Por fim, não poderíamos deixar de selecionar desta conversa com Ariano, o seu lado inteligente de fazer piada. Este seu lado veio à tona quando a jornalista perguntou para ele se o incomodava as críticas, quando ele fora chamado de conservador, retrógrado, em tempos atrás. Vejamos o que respondeu o menestrel:

"Eu sou um sujeito bem-humorado e faço disso um motivo de brincadeira. Uma vez um camarada me chamou de arcaico porque eu defendia a cultura brasileira em geral e a cultura popular em especial. Ele escreveu a seguinte frase: 'Dos nordestinos nefastos ao Brasil já morreram Antonio Conselheiro, Padre Cícero e Lampião. Só falta agora Ariano Suassuna'. Pois bem, aí eu comecei a usar isso nas minhas aulas. Eu dizia, “Olhe, um sujeito desses, além de errado, é um incompetente. Está querendo me insultar e me faz um elogio?” Nunca pensei que eu tivesse uma dimensão tão grande, me comparar com Antonio Conselheiro, Padre Cícero, Lampião. Um profeta, um santo e um guerreiro? Comecei a me achar depois disso (risos)."

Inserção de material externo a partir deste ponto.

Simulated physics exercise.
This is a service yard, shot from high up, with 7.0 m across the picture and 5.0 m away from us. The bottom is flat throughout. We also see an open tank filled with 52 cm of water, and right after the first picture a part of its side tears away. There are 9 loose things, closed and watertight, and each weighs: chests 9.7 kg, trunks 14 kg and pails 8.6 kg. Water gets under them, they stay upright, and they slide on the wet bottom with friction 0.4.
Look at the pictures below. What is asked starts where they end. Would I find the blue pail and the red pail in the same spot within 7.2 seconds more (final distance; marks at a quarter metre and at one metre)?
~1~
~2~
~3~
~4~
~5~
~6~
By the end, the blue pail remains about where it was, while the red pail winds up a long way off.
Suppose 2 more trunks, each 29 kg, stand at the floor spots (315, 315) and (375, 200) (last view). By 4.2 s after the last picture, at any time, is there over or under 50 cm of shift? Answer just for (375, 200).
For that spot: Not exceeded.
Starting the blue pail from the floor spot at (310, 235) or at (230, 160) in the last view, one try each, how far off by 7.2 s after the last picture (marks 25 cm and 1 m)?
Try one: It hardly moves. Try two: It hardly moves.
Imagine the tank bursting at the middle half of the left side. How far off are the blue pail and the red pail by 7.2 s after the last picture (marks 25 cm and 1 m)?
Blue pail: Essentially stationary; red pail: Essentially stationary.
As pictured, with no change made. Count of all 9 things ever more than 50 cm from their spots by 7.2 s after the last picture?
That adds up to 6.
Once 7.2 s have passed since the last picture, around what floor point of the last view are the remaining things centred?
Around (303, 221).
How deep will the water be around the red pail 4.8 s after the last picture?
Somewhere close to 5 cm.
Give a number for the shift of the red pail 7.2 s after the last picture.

Que prazeroso ouvir isto de Ariano! Que saudades...! Já nos imaginando e nos sentindo na pele da jornalista Livia, no momento da entrevista.

Concluímos este post, nossa singela homenagem ao Ariano, com esta sua máxima que pode se eleger como uma síntese da sua vida.

"Tenho duas armas para lutar contra o desespero, a tristeza e até a morte: o riso a cavalo e o galope do sonho. É com isso que enfrento essa dura e fascinante tarefa de viver."